亀井紀彦 Kamei Norihiko

亀井紀彦 Kamei Norihiko

By IIDAKENTARO

亀井紀彦について
日本の美意識と壮大な自然観が融合した亀井 紀彦さんの作品。小さな世界に大自然を切り取ったような神秘的な美しいアートはどのように生まれるのでしょうか。

学生時代から、華道や茶道を嗜んでいたという亀井さんは、卒業制作で老舗和菓子屋の「とらや」にオリジナルの和菓子を依頼。「食べて無くなる事の儚さを美しい和菓子で表現した作品」をつくったといいます。「その頃から自然への憧憬や、とどまることなく移ろう“無常”への興味があった」と、儚さと美しさというテーマを求めて生花や自然素材を使った作品を手掛けるようになりました。

 

 

プリザーブドフラワーについて
代表作である「「花山 Hanayama」に使われるひときわ鮮やかなプリザーブドフラワー。「鳥の視点になって、ここではないどこか、ありそうで存在しない景色を作りたい」と、漆黒の盆に一枝ずつ花を植えていきます。「自然の野山に咲く草花も、市場に出てくる生産者による生花も、特殊な加工を施されたプリザーブドフラワーも、どんな花もただ美しく、そして儚い存在」と、亀井さんは話します。

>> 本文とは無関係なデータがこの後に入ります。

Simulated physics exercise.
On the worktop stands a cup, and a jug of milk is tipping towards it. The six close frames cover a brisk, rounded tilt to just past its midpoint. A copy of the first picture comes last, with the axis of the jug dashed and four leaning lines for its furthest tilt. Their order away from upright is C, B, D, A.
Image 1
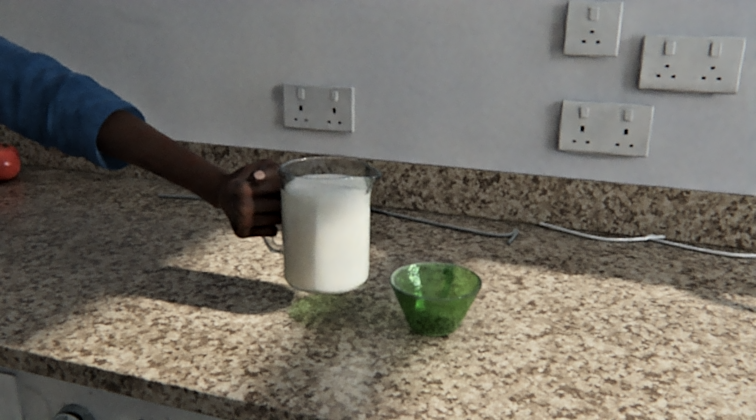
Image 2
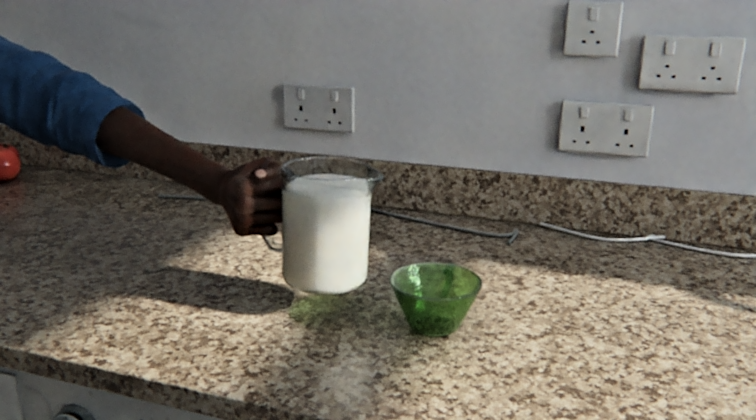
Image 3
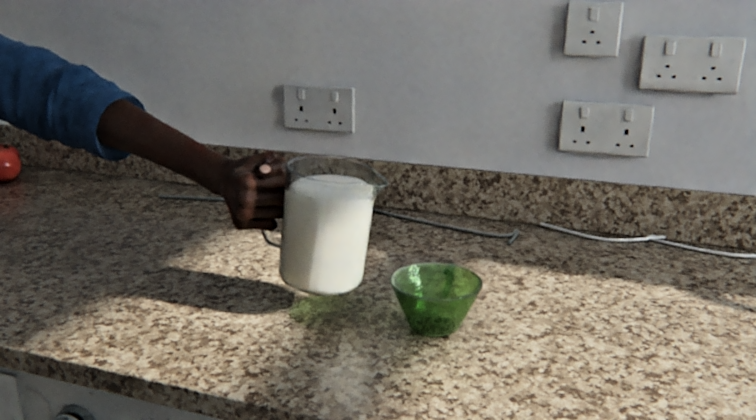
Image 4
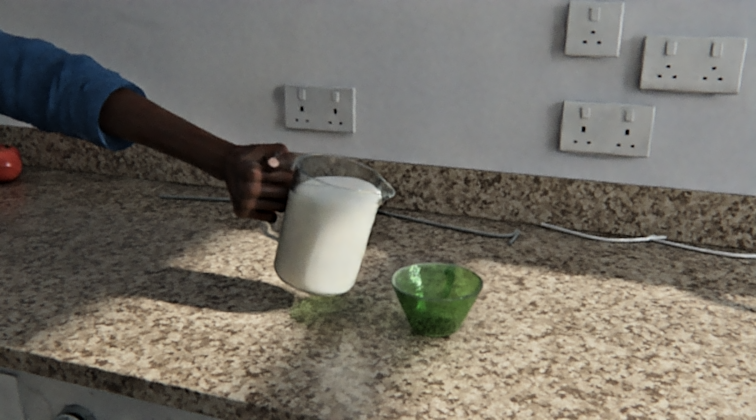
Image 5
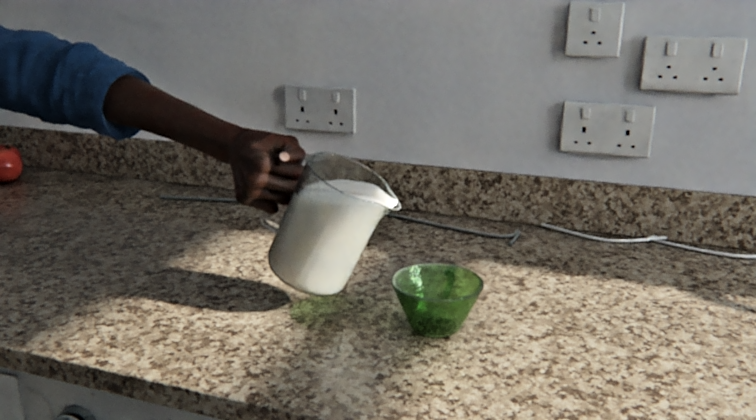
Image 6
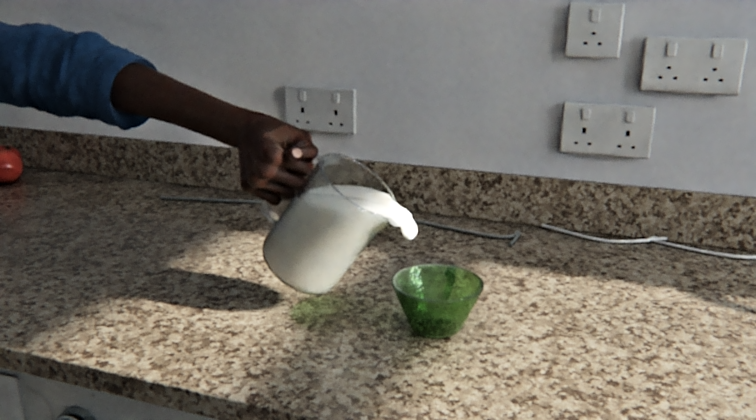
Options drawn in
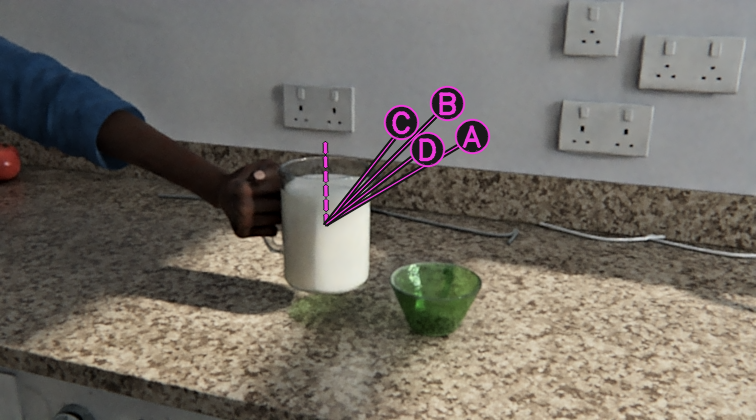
On a speckled kitchen worktop, a hand tilting a glass jug of milk rightward beside a green cup, milk emerging over the lip.
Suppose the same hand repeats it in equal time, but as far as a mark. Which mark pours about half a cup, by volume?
Go for B.
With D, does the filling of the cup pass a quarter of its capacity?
Yes.
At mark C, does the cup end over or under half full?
Under.
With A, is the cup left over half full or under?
Over.
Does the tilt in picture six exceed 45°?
No.
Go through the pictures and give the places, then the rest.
Upright, lip at (379, 176); rim of the cup round (436, 279); nothing has left yet.
Upright, lip at (381, 178); nothing has left yet.
Tipped about 7°, lip at (386, 184); nothing has left yet.
Tipped about 15°, lip at (392, 194); nothing has left yet.
Tipped about 25°, lip at (398, 208); nothing has left yet.
Tipped about 36°, lip at (402, 223); milk is over the lip, down to (410, 235).
On the marked copy, A at (458, 145); B at (435, 115); C at (393, 138); D at (411, 158).
With A, the cup ends with about 82 % of what it can hold; 4 % of the milk is spilt.
With B, the cup ends with about 48 % of what it can hold.
With C, the cup ends with about 32 % of what it can hold.
With D, the cup ends with about 67 % of what it can hold.
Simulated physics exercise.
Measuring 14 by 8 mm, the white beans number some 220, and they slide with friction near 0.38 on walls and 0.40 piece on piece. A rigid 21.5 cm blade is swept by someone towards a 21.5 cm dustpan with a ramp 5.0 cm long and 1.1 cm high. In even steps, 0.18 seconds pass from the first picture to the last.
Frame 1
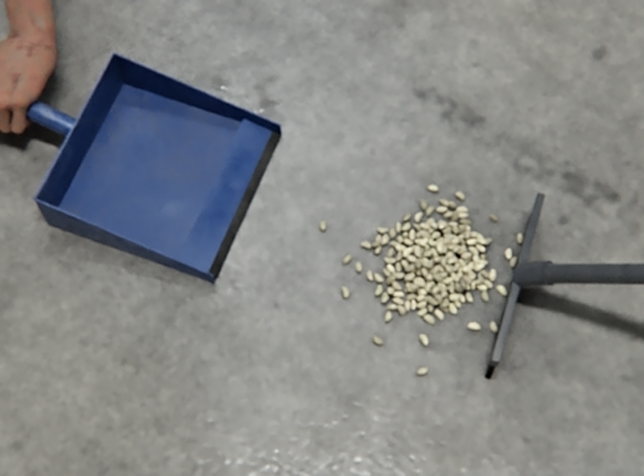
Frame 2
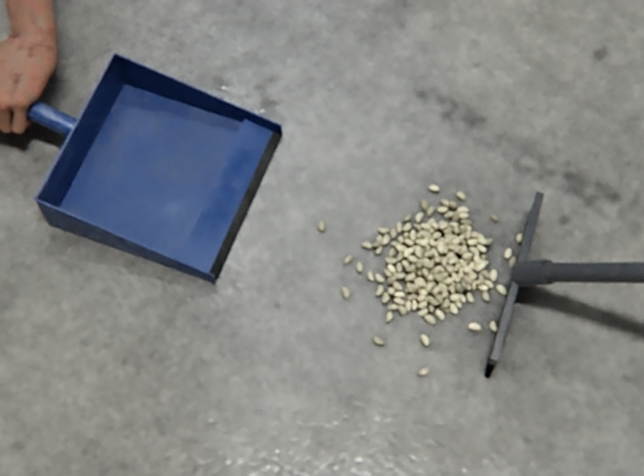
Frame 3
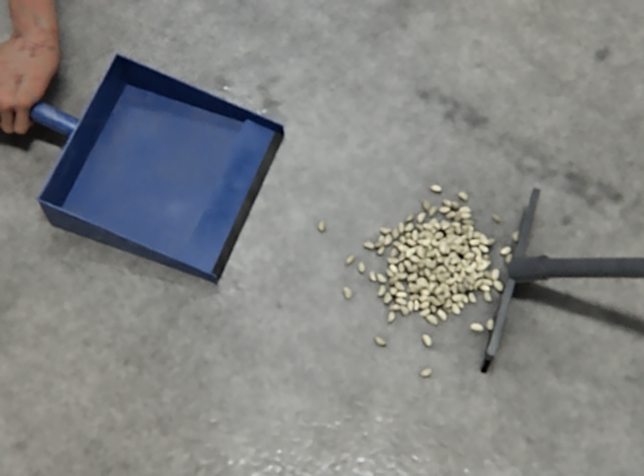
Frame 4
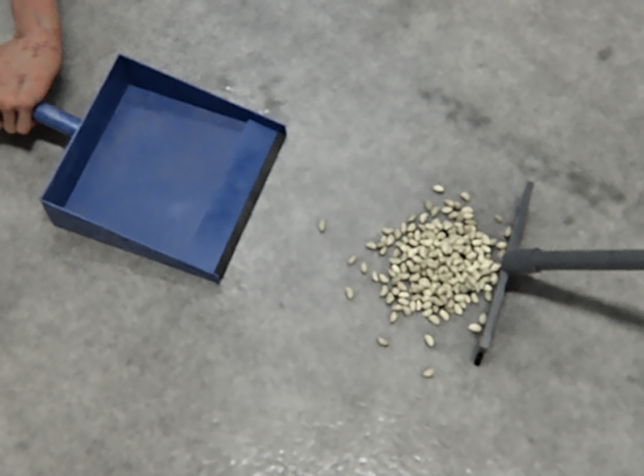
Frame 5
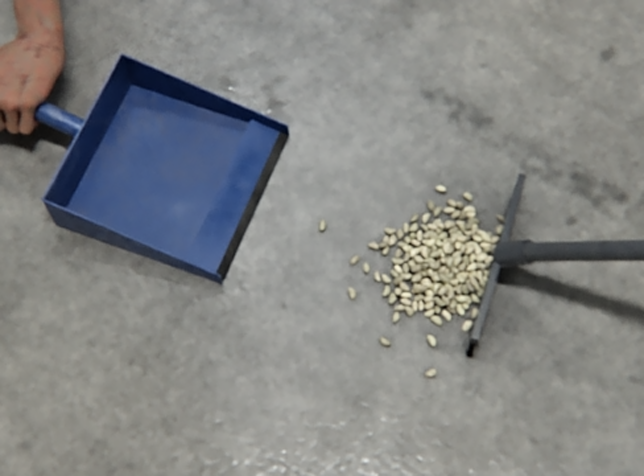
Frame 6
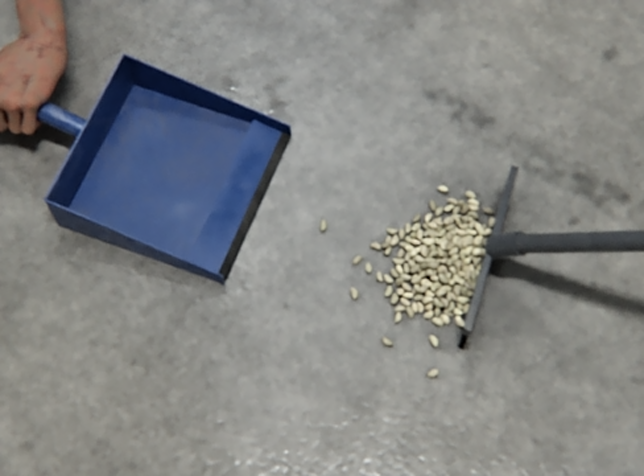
Dark long-handled blade sliding slowly left into a pile of white beans on grey floor, a hand holding a blue dustpan opposite.
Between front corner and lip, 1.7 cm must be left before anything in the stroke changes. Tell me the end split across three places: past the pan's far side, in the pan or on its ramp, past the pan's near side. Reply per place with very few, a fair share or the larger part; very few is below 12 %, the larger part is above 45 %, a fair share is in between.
Far side: A fair share; pan: A fair share; near side: Very few.
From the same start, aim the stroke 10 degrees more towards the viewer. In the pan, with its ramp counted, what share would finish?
Roughly 40 per cent.
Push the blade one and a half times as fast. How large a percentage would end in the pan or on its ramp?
In that case close to 25 per cent.
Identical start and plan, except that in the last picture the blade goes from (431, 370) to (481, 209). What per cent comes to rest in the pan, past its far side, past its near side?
Pan: 15, far side: 5, near side: 30.
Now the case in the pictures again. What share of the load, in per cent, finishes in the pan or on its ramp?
I'd put it near 20 percent.
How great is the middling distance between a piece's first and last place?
Around 24 centimetres.
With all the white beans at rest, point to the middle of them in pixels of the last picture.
Approximately (277, 173) in the last picture.
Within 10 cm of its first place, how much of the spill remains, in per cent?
I'd guess some 20 per cent.
Then, 0.32 s after the last picture, middle of the blade 15 cm from the lip; 0 % over the lip, far side 10 %, near side 0 %.
Then, 0.53 s after the last picture, middle of the blade 7 cm from the lip; 0 % over the lip, far side 20 %, near side 5 %.
Then, 0.86 s after the last picture, middle of the blade 2 cm from the lip; 20 % over the lip, far side 30 %, near side 5 %.
In the end, far side 30 %, pan 20 %, near side 5 %, in front of the lip or behind the blade 50 %.
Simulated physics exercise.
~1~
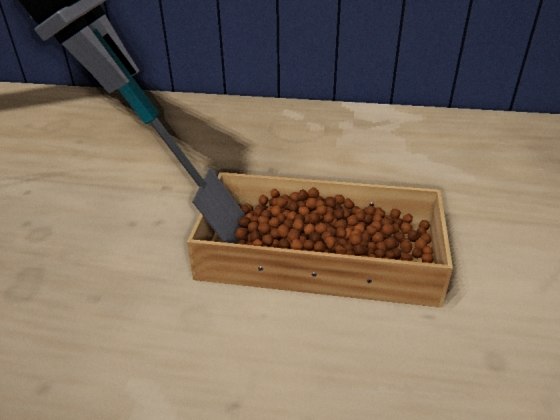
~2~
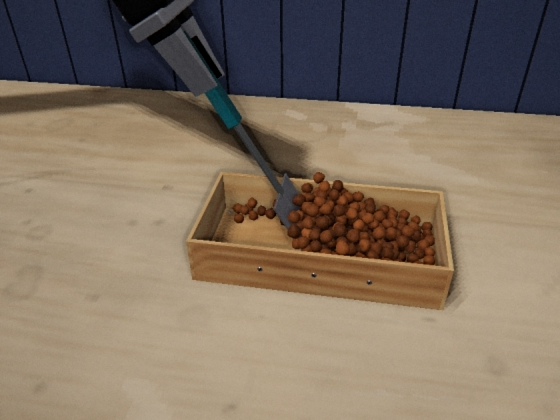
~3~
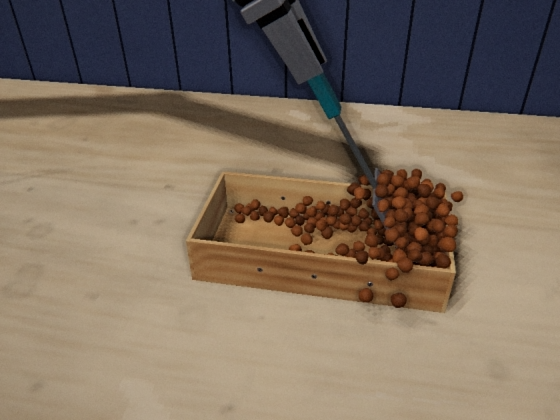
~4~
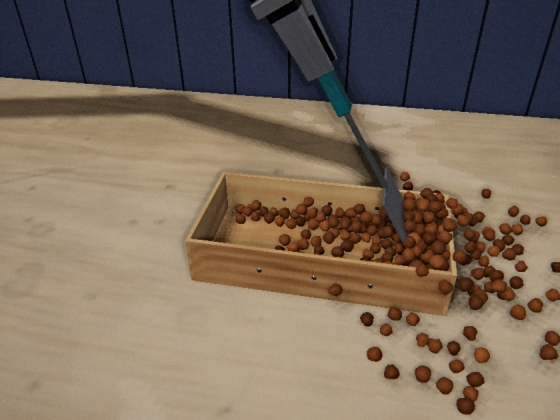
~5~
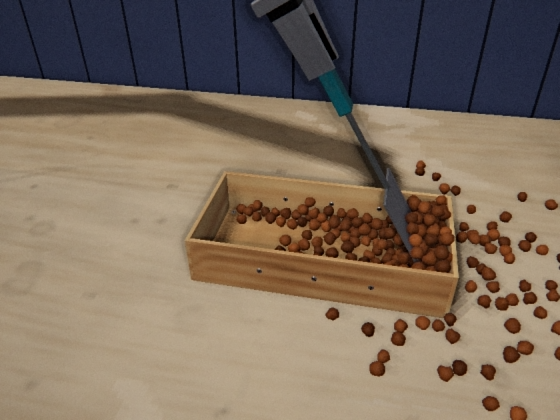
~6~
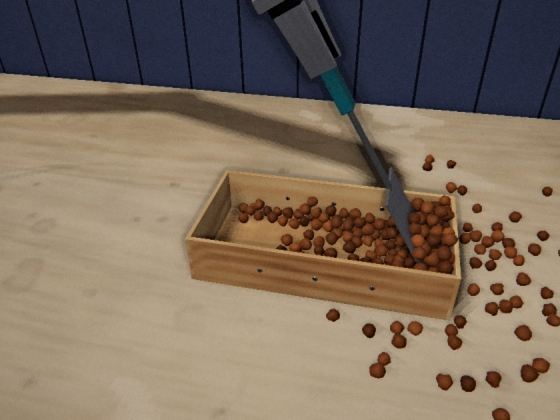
On a wooden surface, a machine's paddle pushes hazelnuts right along a trough, spilling some.
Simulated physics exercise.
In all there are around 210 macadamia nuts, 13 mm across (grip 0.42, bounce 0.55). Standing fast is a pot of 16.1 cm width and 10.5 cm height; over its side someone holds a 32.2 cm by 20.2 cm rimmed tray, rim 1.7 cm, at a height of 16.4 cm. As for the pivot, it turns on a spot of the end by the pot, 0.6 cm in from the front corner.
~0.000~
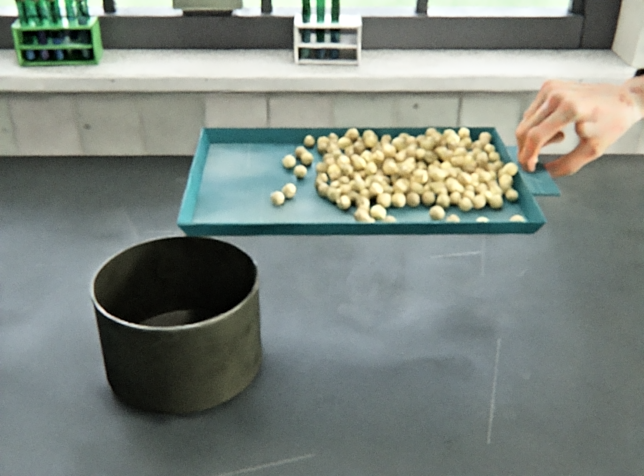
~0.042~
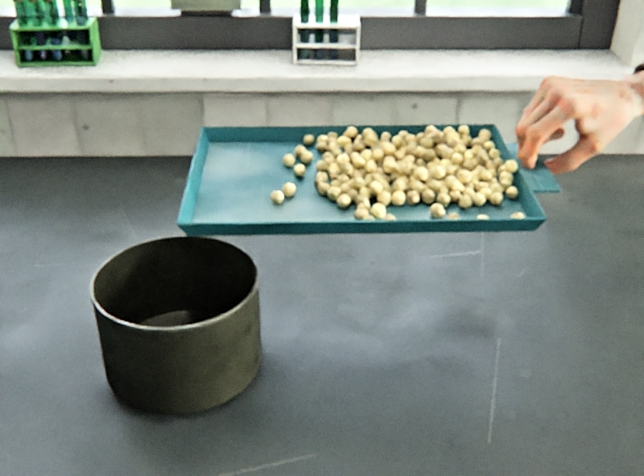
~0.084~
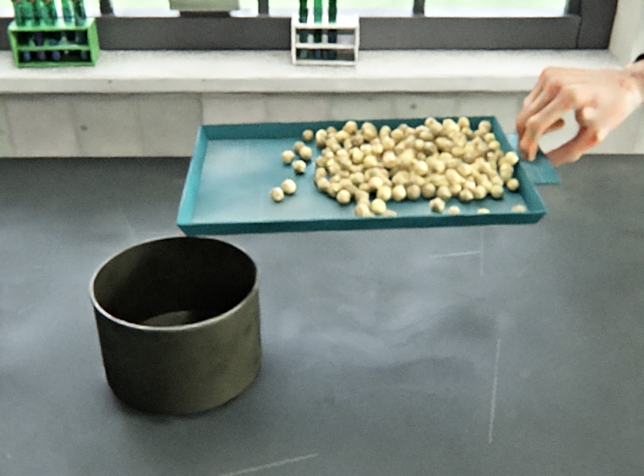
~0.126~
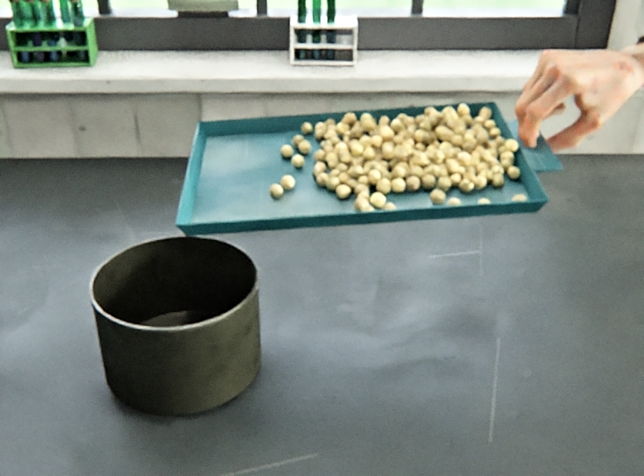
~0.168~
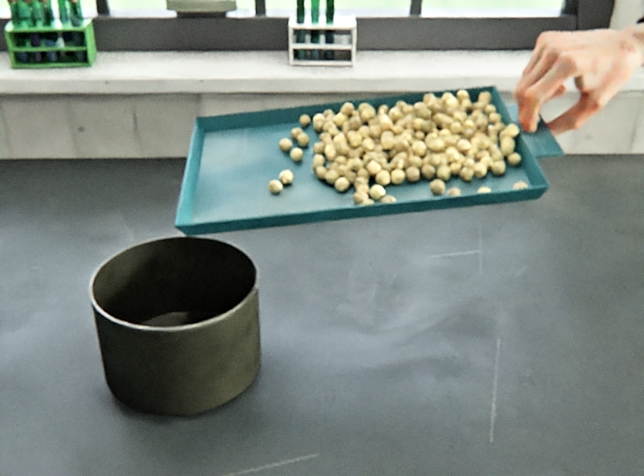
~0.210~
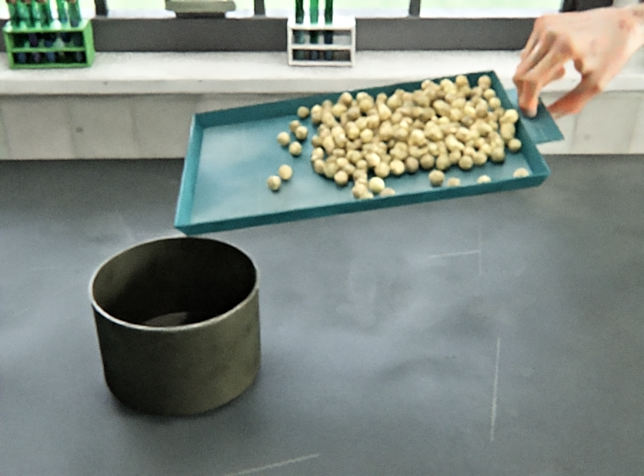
We see a hand holding the right end of a teal rimmed tray of round, pale nuts above a dark pot; the hand raises that end, slanting the tray gently down to the left while the nuts stay heaped toward the right.
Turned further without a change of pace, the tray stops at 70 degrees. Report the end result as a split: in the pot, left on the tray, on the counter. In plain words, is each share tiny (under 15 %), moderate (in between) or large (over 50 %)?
Pot: Large; tray: Tiny; counter: Moderate.
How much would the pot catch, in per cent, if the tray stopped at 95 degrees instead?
Roughly 70 %.
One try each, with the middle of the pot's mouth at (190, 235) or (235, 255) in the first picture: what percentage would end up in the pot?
The shares would be near 5 and 0 per cent respectively.
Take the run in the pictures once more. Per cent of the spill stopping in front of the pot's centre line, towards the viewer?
About 90 percent of the spill.
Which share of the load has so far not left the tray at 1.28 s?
About 5%.
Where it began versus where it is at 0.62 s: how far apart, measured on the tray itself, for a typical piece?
About 9 cm.
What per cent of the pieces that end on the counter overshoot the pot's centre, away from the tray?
Around 100 in a hundred.
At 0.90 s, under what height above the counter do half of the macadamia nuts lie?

手の平に収まる「浮き石」に景色を描いたのが「景色風 wind of the scenery」。土台の浮き石は桜島で採取されたもので、プリザーブドフラワーとのコントラストが魅力的です。目の前の作品からほのかに漂ってくるのは、オリジナルの香り。「私の作品は、この世にありそうで存在しない世界です。その世界ではどんな香りがするのか。オリジナルの香りによって、この世界観に奥行きが出たと思います」とはなすように、人間の作為と自然の無作為が同居した不思議な作品です。

 

 

北鎌倉について
「もともと東京で暮らしていたのですが、逗子に住んでいる友人宅を訪れたのをきっかけに、引越しを考えるようになりました。北鎌倉は自然が近く、静かで落ち着いた雰囲気が気に入っています。近くの山林を歩いているときに、けなげに咲く山野草の姿を見て作品にしたいと思いました」と話す通り、市場に出回ることのない名も無き花の儚さと美しさを見事に表現したのが山野草を盆栽のように生けた「時山 Tokiyama」です。

 

 

亀井紀彦より
「自然の野山に咲く草花も、市場に出てくる生産者による生花も、特殊な加工を施されたプリザーブドフラワーも、どんな花もただ美しく、そして儚い存在です。その美しさをアート的なアプローチでプロダクトにし、生活に取り入れる。そこには余計な理由は必要ないのではないかと思っています」

私たちは古くから盆栽や坪庭など、暮らしのなかに自然を取り込む工夫を凝らしてきました。亀井さんの作品はインテリアとしてひと味違った自然の神秘を感じさせてくれます。